3-12 重要な事項について、口頭で説明していると主張された

Q【買主】

土地の買主です。

仲介業者を通じて、一般の売主から、土地を購入しました。その後の調査で判明したのですが、前面道路に水道管の本管がないため、遠くの道路から引き込んでこなければいけないことが判明しました。工事費用が想定よりも相当高くなります。

重要事項説明書を確認したところ、前面道路配管に「 ○ 」がついていましたが、仲介業者は「前面道路に水道管の本管がないことは口頭で説明している筈です」と言って、非を認めてくれませんし、工事費用の負担も考えてくれていないようです。

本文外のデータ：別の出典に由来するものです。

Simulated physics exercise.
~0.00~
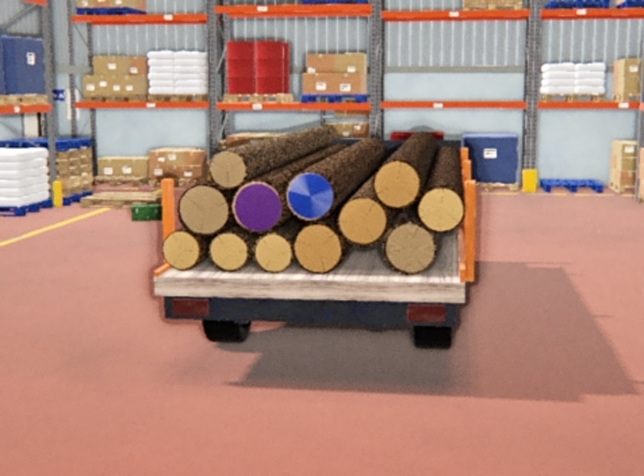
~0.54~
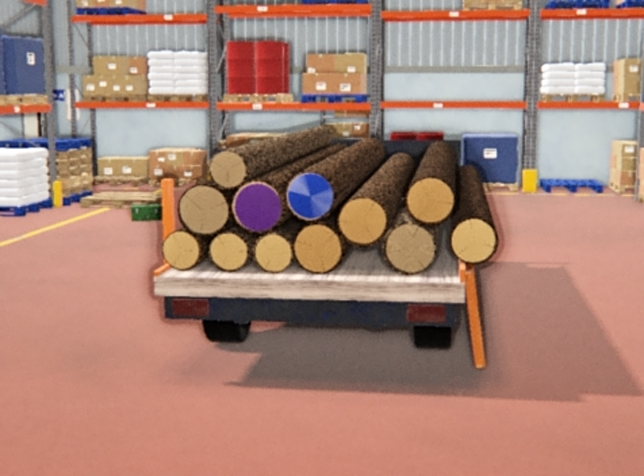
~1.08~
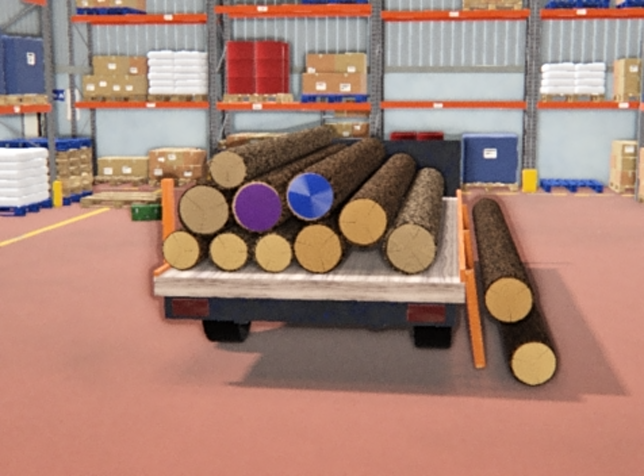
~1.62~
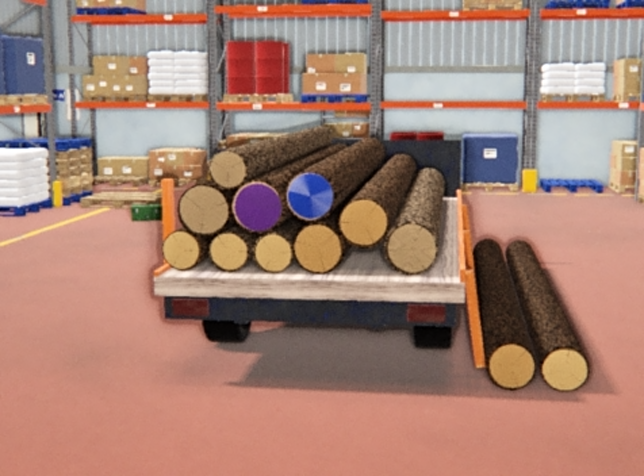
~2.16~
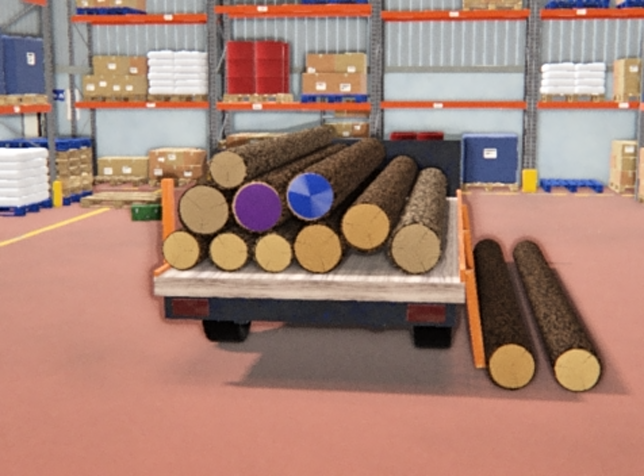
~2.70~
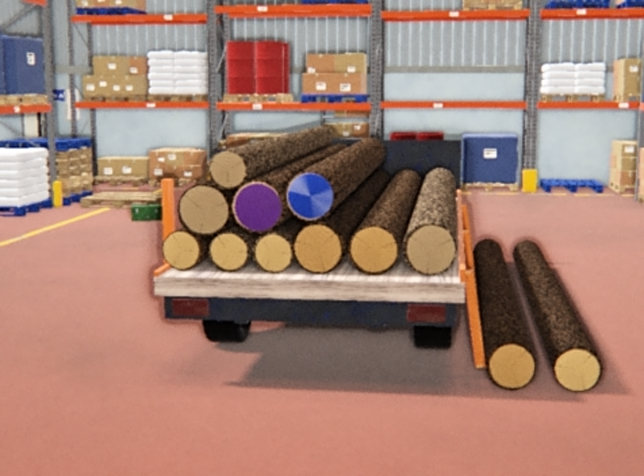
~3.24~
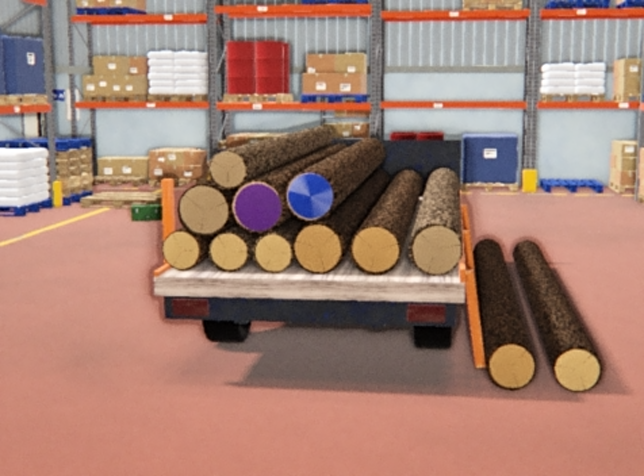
In a warehouse, the posts on the right side of a parked trailer stacked with logs dropped, and two plain logs rolled off onto the floor, while others shifted rightward on the deck and the purple and blue ones stayed put.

口頭でも説明を受けた記憶はありませんが、言った言わないの争いになってしまっています。仲介業者の責任はないのでしょうか?

売主に責任は求められますか?

それとも、自分で工事費用を負担するしかないのでしょうか?

理不尽
A

重要事項説明書の内容を再確認

重要事項説明書には、水道管のことについて記載する項目があります。また、工事に多額の費用が掛かる場合には、その旨も説明することになっています。

まずは、重要事項説明書の中の、水道管のことが書かれている項目、最終ページ近くの「その他の重要な事項」がまとめられている項目。添付資料などを確認し、水道管の工事費用等に触れている項目がないことを確認する必要があります。

仲介業者の責任は? 口頭による説明の有効性

宅建業法35条に該当する重要な項目について、仲介業者は口頭のみで説明することは許されていません。必ず、重要事項説明書に記載する必要がありますので、記載が無い場合は宅建業法違反に該当します。
そして、水道管の設置に多額の工事費用がかかることは、宅建業法35条の項目に該当すると考えられますので、その場合、幾ら口頭で説明していると仲介業者が主張したとしても、宅建業法違反に該当する可能性があります。

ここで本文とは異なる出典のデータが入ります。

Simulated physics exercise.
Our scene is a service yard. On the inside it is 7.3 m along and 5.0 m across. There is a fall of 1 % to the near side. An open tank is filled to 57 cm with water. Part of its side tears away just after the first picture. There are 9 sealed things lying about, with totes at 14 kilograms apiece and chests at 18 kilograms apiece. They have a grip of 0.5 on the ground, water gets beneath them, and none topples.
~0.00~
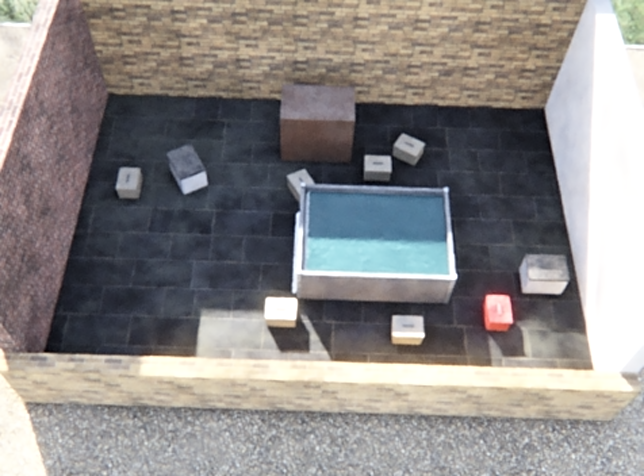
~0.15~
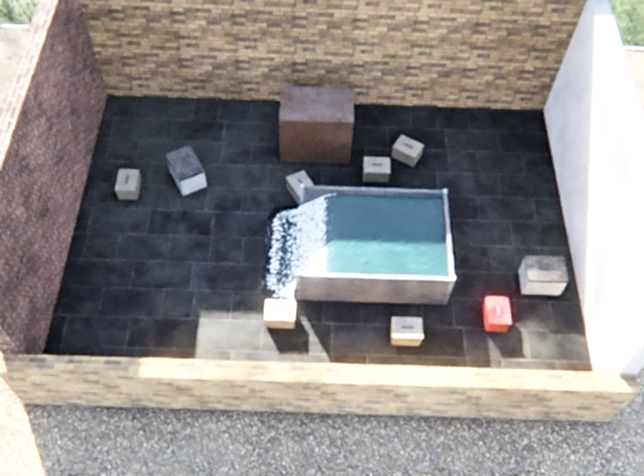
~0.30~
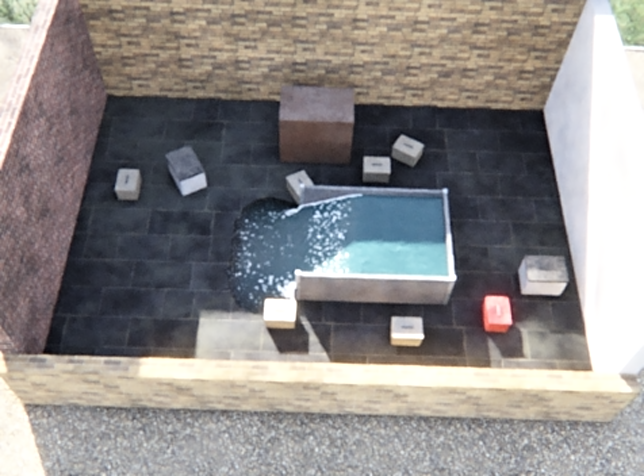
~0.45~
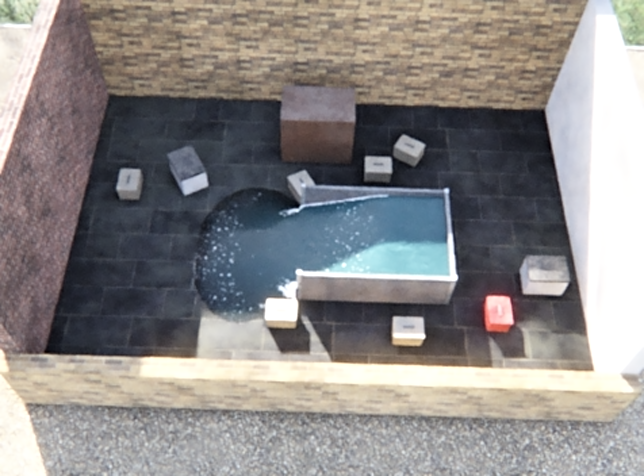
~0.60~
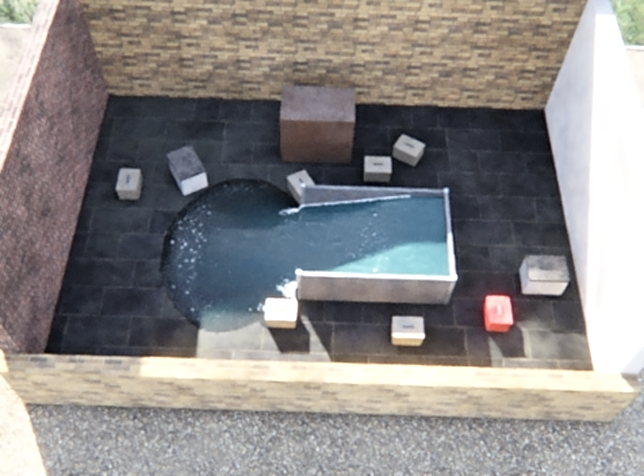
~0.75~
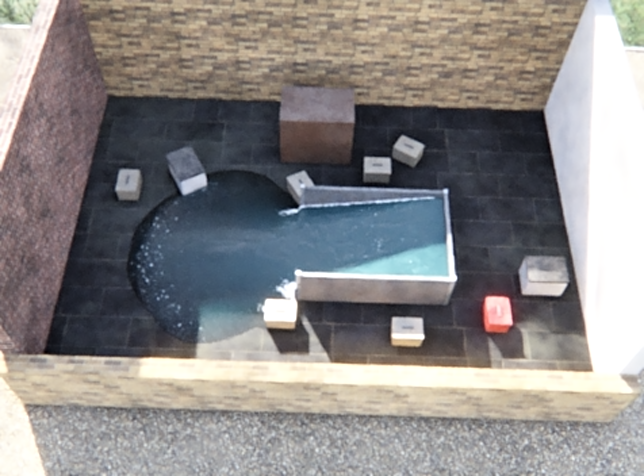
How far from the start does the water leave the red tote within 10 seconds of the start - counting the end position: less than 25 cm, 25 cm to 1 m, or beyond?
Result: Near the start.
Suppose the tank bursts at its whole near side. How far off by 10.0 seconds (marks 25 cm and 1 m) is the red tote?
Under that change, the red tote budges a short distance.
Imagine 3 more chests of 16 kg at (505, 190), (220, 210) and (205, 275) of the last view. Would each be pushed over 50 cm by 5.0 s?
Taking them in the order given: Falls short, exceeds it and exceeds it.
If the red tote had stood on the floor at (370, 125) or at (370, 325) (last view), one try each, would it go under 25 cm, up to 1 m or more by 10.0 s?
Spot one - it barely budges; spot two - it barely budges.
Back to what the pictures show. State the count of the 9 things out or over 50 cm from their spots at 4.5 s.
The number by then is 2.
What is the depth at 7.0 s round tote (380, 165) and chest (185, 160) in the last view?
Close to 2 and 7 centimetres.
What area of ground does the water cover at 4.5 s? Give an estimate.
At that time the wet patch spans about 19 m2.
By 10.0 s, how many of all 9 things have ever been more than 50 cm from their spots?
Counting them up, I find 2.
After 2.0 s the red tote is near (499, 311), 0.0 m from its start, aground; 0 afloat.
After 4.5 s the red tote is near (499, 311), 0.0 m from its start, aground; 1 afloat.
After 7.0 s the red tote is near (499, 311), 0.0 m from its start, aground; 0 afloat.
After 10.0 s the red tote is near (499, 311), 0.0 m from its start, aground; 0 afloat.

ただし、宅建業法違反と、損害賠償責任の発生はイコールではありませんので、もし本当に仲介業者が口頭による説明を行っており、買主がそれを理解した上で購入した場合であれば、仲介業者の損害賠償責任は否定されることになると考えられます。

今回のケースでは、仲介業者は口頭による説明を行ったと主張し、買主は聞いていないと主張していますので、まさしく言った言わないの争いです。
裁判になった場合、最終的には裁判官の判断に従うしかありませんが、一般的には、書面に記載されていない事柄を仲介業者が説明したと認定されるとは思えません。それっぽい資料があるなら別ですが……。

仲介をした宅建業者が所属する団体や、行政、弁護士などに相談して、トラブルを解決していきましょう。

不動産の四方山話1-4『言った言わない戦役

不動産の四方山話1-3『不動産会社の所属団体

売主への責任追求は?

売主への責任追及の可否については、売主が、前面道路に水道管の本管が入っていないことを知っていたか否かということもありますが、どちらであったにせよ、売主は仲介業者に仲介(買主への説明)を依頼している筈ですので、仲介業者が事実を知っていた以上、売主の責任を問うのは難しいと考えられます。